Editor’s Note: The summer Olympics draw viewers to sports that they otherwise ignore. We marvel as athletes ranging from divers to pole vaulters turn power and speed into athletic artistry. Speed (velocity) and power (force) are also key elements in physics. This is the fourth in a series of guest posts by Dr. Larry Silverberg, an NC State professor of mechanical and aerospace engineering, who works in the area of engineering dynamics. He talked to NC State coaches Tom Wood (track and field), Jon Choboy (tennis), and Josh Karshen (diving) about the dynamics involved in their sports.

We’ve already talked about how strength and speed apply to the discus in track and field. While those elements also apply to the pole vault, it is a very different event. It is more complicated, requiring more stages to perfect. And each stage has its own special dynamics.

The goal in pole vault is to use a pole to launch yourself into the air and clear a horizontal bar. If you miss three consecutive vaults, you’re eliminated. The bar is raised repeatedly, and the winner is the person who clears the highest bar. The pole itself can be any length, any diameter and made of any material, though the surface must be smooth.

Using the pole, vaulters are able to reach impressive heights. The world record, set by Ukrainian Sergey Bubka, is 6.14 meters – or just over 20 feet high.

The athlete begins with a 12- to 17-step sprint on a runway that is at least 40 meters long. Next, the athlete has to plant the pole in the ground. Specifically, the pole must be planted in a box that is only one meter long. This is the most difficult part. The athlete is running at top speed and the planted end needs to stop moving in an instant.
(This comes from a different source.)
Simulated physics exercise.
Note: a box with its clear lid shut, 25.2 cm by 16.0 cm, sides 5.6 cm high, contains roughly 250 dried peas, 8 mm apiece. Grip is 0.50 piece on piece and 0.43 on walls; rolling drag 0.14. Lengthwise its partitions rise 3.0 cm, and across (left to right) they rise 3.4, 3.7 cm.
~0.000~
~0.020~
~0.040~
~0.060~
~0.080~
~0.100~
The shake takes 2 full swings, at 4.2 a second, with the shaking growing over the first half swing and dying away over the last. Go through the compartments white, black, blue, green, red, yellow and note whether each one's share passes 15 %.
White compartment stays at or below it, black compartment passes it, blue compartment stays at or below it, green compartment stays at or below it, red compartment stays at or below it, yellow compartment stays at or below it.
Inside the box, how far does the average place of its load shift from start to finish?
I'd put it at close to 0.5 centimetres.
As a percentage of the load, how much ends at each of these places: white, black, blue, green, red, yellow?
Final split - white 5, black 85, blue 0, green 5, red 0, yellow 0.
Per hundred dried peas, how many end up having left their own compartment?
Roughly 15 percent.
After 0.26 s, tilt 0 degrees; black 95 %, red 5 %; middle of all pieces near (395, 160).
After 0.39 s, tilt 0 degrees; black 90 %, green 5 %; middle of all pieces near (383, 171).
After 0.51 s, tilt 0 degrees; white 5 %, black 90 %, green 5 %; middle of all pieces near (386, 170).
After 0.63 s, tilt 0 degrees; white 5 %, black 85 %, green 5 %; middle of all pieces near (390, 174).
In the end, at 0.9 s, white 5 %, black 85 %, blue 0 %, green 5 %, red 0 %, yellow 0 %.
Next, the body leans on the pole, causing it to bend. The athlete’s kinetic energy is going into the potential energy of the bent pole. Now the athlete’s momentum is used to bend the pole, creating a great deal of potential energy. When that potential energy is released, it is transferred back to the athlete – catapulting him or her in a forward/upward direction. Finally, as he is flying through the air, he starts out upside-down and rotates his body so his chest is facing down. At the peak of his trajectory, his body needs to clear the pole.
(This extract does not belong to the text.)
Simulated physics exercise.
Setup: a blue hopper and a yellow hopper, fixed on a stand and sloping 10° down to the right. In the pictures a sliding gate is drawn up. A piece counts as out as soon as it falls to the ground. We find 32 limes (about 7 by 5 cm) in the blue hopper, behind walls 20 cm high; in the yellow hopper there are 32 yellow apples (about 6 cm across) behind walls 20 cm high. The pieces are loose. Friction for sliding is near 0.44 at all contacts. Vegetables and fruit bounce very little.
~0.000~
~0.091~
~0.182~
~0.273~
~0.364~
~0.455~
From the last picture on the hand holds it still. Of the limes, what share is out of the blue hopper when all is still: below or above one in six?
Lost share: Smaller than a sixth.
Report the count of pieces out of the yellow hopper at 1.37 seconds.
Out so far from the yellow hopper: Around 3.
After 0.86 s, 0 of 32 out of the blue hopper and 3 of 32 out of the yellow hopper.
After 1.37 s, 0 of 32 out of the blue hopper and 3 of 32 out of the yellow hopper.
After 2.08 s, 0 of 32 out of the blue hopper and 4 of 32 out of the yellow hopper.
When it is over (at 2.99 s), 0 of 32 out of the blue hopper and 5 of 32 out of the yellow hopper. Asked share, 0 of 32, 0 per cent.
But, this is not so easy because his mass center always stays below the pole. While flying through the air he twists and contorts his body so that each part of the body is at its highest point precisely when that part is above the pole. To make matters more complicated, the athlete must also make sure that the pole doesn’t fall into the bar when he or she releases it. As you can see, the pole vault has lots of different dynamic stages to master – making it technically very complicated and wonderful to watch.